A lei do Terra Legal permitia a vistoria a distância em propriedades de até quatro módulos fiscais, mas o governo entende o novo decreto é necessário para regulamentar pontos em aberto desta lei, como o uso do sensoriamento remoto como plataforma para análise das informações.
Na semana passada, o vice-presidente Hamilton Mourão, pressionado pelos índices recordes de desmatamento na Amazônia, chegou a declarar que o governo vai realizar uma ação de regularização fundiária na região antes mesmo da mudança na lei sobre o tema, em discussão no Congresso Nacional.
O Conselho Nacional da Amazônia Legal, coordenado por Mourão, deve discutir o assunto nesta quarta-feira, 15, em reunião em Brasília. “É uma linha de ação inicial para regularização fundiária com os meios disponíveis. Mesmo sem aprovação do PL, temos algumas áreas que a gente pode avançar e resolver o problema das pessoas que estão lá", disse Mourão, na ocasião.
A ministra da Agricultura, Tereza Cristina, diz que a medida vai ajudar a combater o desmatamento. “Como podemos fiscalizar e autuar um crime se não temos como apontar o responsável por ele?
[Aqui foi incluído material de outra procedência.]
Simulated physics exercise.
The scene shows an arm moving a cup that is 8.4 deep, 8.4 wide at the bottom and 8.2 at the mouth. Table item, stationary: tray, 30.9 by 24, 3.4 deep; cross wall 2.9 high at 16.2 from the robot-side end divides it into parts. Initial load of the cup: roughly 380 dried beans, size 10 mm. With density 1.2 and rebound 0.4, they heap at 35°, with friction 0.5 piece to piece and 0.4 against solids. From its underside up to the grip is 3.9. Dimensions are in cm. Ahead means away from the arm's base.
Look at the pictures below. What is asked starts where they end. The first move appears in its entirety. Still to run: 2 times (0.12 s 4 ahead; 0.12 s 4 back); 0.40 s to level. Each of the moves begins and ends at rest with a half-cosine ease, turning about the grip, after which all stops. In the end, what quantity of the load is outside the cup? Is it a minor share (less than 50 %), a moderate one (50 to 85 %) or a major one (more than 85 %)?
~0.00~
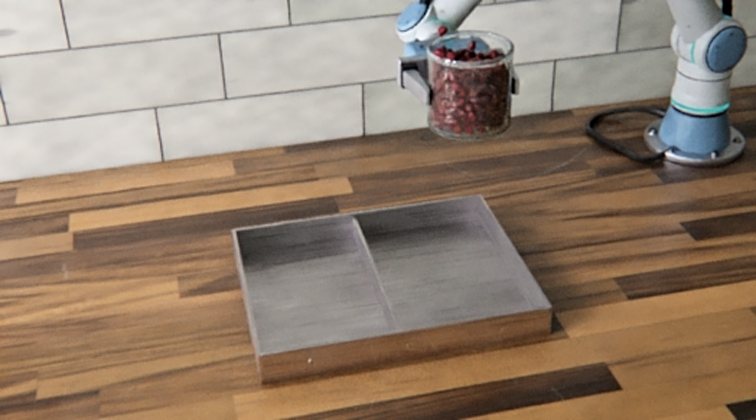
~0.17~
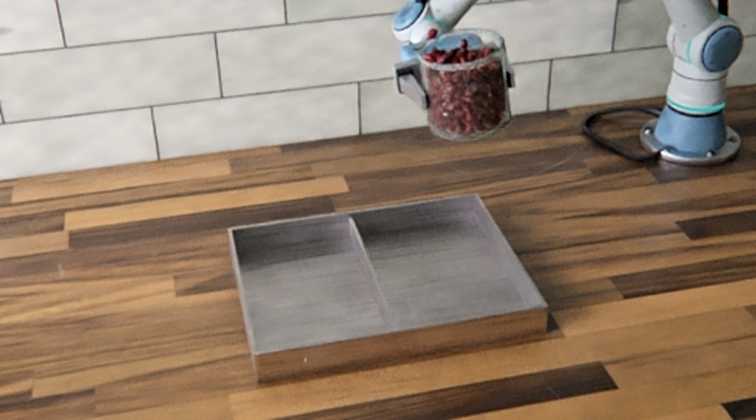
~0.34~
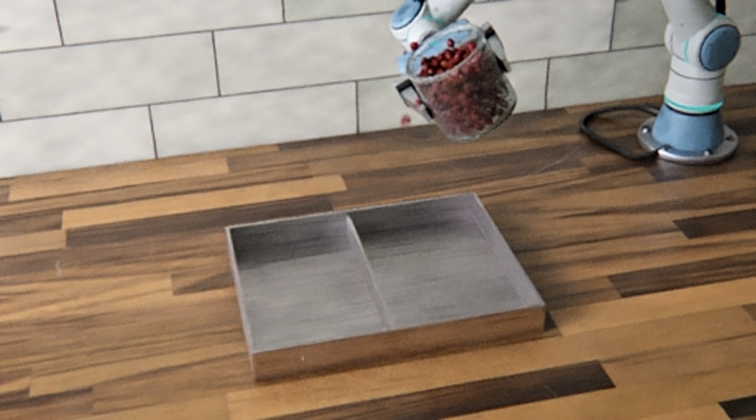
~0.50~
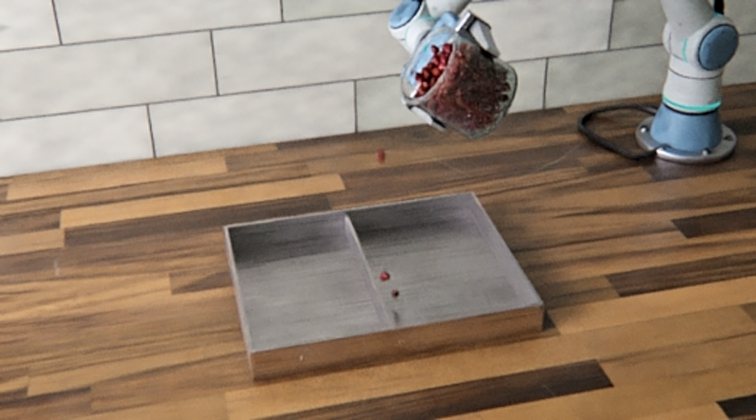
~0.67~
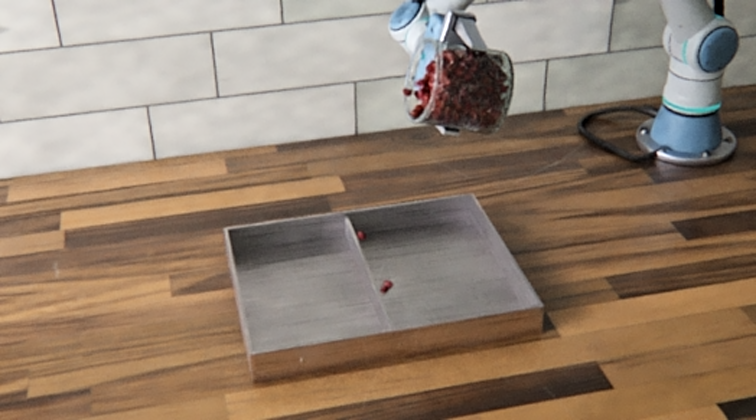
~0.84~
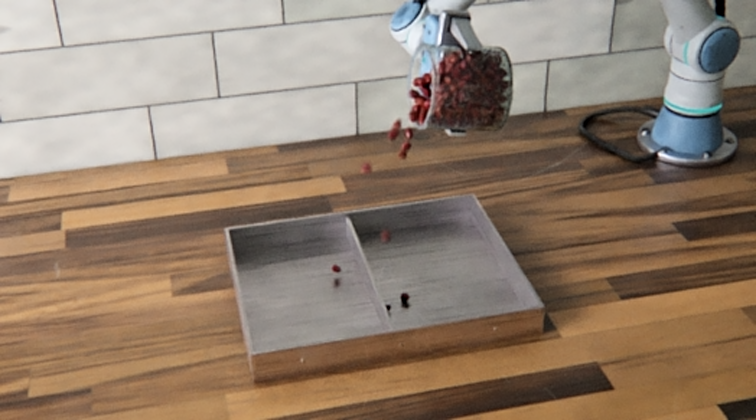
A moderate share.
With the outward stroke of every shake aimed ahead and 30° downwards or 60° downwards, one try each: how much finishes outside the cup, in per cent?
Roughly 45 per cent, then 20 per cent.
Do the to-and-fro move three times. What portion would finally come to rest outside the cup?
Result: Approximately 75 per cent.
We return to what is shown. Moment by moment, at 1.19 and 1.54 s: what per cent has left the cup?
First it's 45 percent, and after that 65 percent.
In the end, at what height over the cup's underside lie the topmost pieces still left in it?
5.5 cm.
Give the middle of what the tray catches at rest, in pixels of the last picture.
It lands close to (330, 291).
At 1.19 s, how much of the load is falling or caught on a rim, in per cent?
Roughly 7 percent.
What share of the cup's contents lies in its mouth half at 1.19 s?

Com a titulação da terra, isso está resolvido”, afirmou.
Para a pesquisadora do instituto Imazon, Brenda Brito, especialista no tema, há fragilidades no processo de regularização. “É comum, na Amazônia, pessoas fazerem o fracionamento de grandes áreas, com o uso de outras pessoas como laranjas, para apresentar posses de até quatro módulos. Uma vistoria remota não consegue captar isso, por exemplo”, comentou Brenda.
Ela chama a atenção que, no ano passado, as regularizações de terras praticamente pararam. Entre 2009 e 2018, a média anual de regularizações de terras foi de 3 mil propriedades. “As informações que recebi do Incra, por meio da Lei de Acesso, é que ocorreram seis regularizações no ano passado”, disse a especialista do Instituto Amazon.
Ambientalistas entendem que há necessidade de enfrentar o problema da situação fundiária na Amazônia, mas que o governo tem a intenção de dar um tipo de salvo conduto para a grilagem de terras, principalmente no momento em que pretende estender a vistoria a distância para propriedades maiores que quatro módulos fiscais.